WASHINGTON -- The news out of House Speaker John Boehner's speech to the New York Economic Club was his demand for "cuts of trillions, not just billions" before the debt ceiling can be raised. Not just broad deficit-reduction targets, the Ohio Republican insisted, but "actual cuts and program reforms."

That's alarming enough. It is all but impossible to get this done in the available time. It certainly can't be accomplished on Boehner's unbending, no-new-taxes terms. And if the speaker truly believes that it would be "more irresponsible" to raise the debt ceiling without instituting deficit-reduction measures than not to raise it at all, we're in a heap of trouble.

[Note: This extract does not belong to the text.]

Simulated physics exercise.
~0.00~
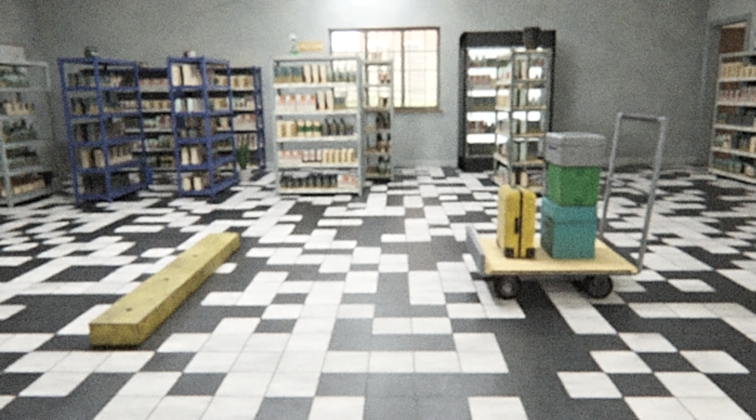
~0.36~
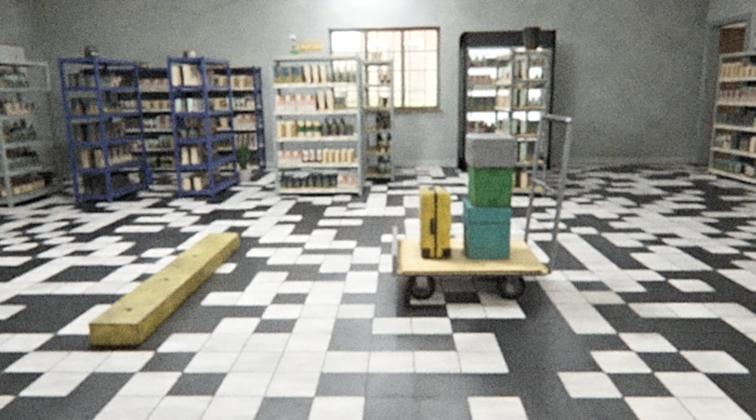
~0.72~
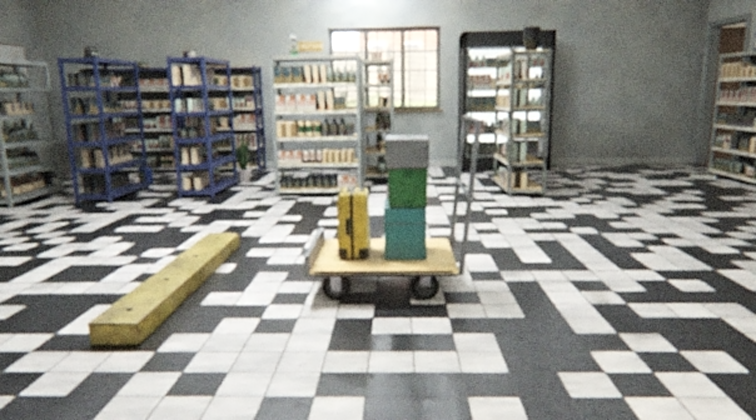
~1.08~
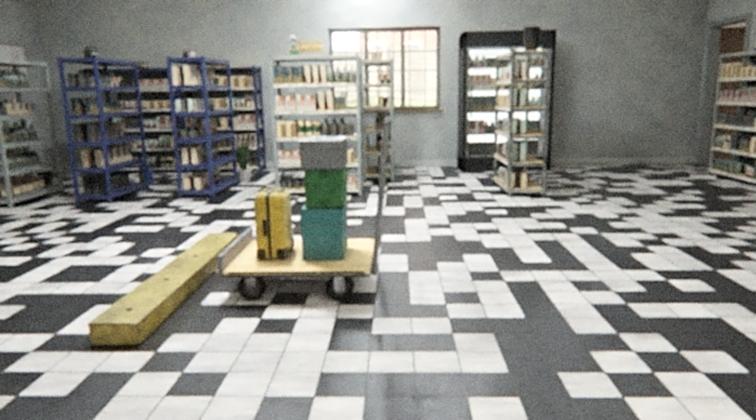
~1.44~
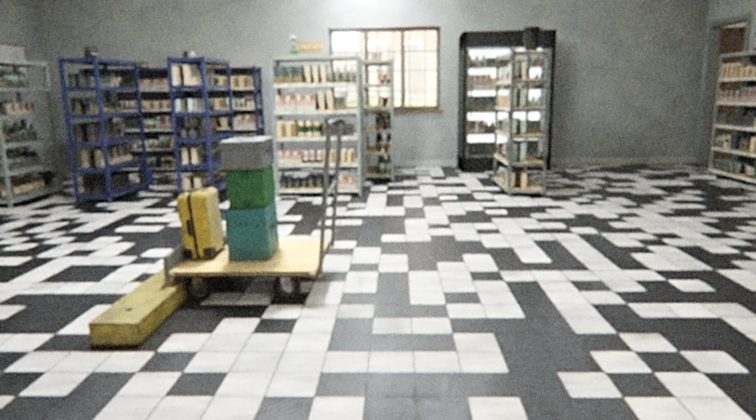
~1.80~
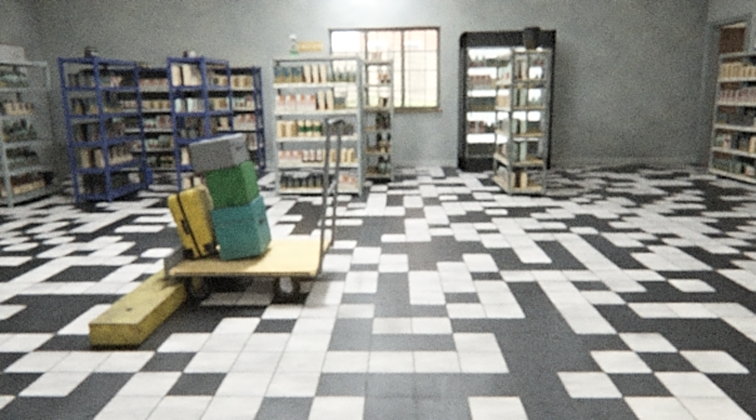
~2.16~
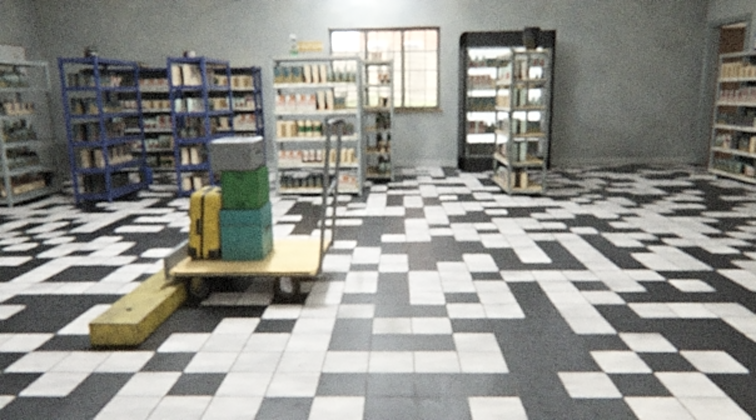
At first, a flat trolley rolls left across a black-and-white tiled floor in a room lined with shelves, carrying a yellow suitcase beside a stack made of a teal box, a green box and a grey box. It keeps gliding toward a long yellow beam lying on the floor, its load standing upright. The trolley then reaches the beam and stops. The suitcase and the stack tip to the left, with the grey box on top leaning too. They rock back upright, and everything ends still aboard the halted trolley, with nothing fallen.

Even more alarming, because it has consequences beyond the debt ceiling debate, is the incoherent, impervious-to-facts economic philosophy undergirding Boehner's remarks.

Reporters naturally tend to ignore this boilerplate. Journalistically, that makes sense. Boehner's economic comments were nothing particularly new. Indeed, they reflect what has become the mainstream thinking of the Republican Party. But that's exactly the point. We become so inured to hearing this thinking that we neglect to point out how wrong it is.

My argument with Boehner is not that he believes in a more limited role for government than I do, that he is more skeptical of government intervention and regulation, or that he is more worried about the economically stifling implications of tax increases. Those are legitimate ideological differences. American politics is better off for them.

I'm talking about statements that are simply false.

"The recent stimulus spending binge hurt our economy and hampered private-sector job creation in America."

Reasonable economists can disagree about the effectiveness of the stimulus spending and whether it was worth the drag of the additional debt, but no reasonable economist argues that it hurt the economy in the short term.

The Congressional Budget Office estimates the stimulus added, on average, about one percentage point annually to economic growth and reduced the unemployment rate by half a point between 2009 and 2011. And that's the low-end estimate. The high-end numbers show the stimulus spending adding 2.7 percentage points annually to economic growth and cutting the unemployment rate by 1.2 points.